A new book examining ten concerts that shaped the world’s oldest classical music festival was published in July.
The Three Choirs Festival is the world’s oldest classical music festival, originating in the early eighteenth century and alternating each year between the cathedral cities of Gloucester, Hereford and Worcester.
The Three Choirs Festival in Ten Concerts book, written by Simon Carpenter, offers a concise, illustrated history of the Festival through ten landmark concerts – concerts that helped to shape its character and place in the classical music world.
From the first performance of Handel’s Messiah in 1757, through premieres of works by Elgar, Parry, Howells, Vaughan Williams and Alice Mary Smith (in 1882), to the first concert to be applauded by the audience in 1969.
The context and significance of each concert is explored in detail, along with lively responses to the programming drawn from contemporary press reviews and the Annals of the Three Choirs.
Three Choirs Festival in ten concerts provides the first concise, accessible history of this celebrated and much-loved institution.
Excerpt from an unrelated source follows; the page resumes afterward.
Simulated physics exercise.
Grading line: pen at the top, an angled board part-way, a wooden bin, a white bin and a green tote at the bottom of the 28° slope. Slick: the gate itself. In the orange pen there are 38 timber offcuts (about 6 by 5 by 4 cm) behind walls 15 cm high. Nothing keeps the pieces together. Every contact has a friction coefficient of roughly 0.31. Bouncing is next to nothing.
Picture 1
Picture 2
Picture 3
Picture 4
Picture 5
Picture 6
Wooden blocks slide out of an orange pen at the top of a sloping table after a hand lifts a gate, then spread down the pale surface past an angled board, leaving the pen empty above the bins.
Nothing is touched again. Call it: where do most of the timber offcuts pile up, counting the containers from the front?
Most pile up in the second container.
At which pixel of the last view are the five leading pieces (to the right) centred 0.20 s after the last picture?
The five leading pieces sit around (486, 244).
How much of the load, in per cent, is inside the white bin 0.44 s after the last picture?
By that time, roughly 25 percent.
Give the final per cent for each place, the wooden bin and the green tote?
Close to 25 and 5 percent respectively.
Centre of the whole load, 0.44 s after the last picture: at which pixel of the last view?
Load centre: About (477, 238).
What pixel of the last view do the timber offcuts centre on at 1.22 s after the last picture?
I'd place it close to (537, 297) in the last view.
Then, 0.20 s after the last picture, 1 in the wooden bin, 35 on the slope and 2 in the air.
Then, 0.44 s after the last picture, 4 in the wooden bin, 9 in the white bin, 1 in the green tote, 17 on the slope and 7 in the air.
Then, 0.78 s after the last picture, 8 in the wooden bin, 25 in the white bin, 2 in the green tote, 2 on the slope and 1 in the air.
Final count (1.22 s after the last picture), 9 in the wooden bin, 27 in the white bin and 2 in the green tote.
As Jonathan Clinch notes in his foreword, ‘Music comes to represent people, places, and relationships. Breaking it down – three choirs, three cathedrals, ten concerts – seems a very logical way to get your head around it. However, what emerges is a wonderfully human sense of the messiness of history, the interconnectedness of everything, and how some things never change.’
Simon Carpenter is the volunteer archivist and historian of the Three Choirs Festival, and is a Gloucester Cathedral guide.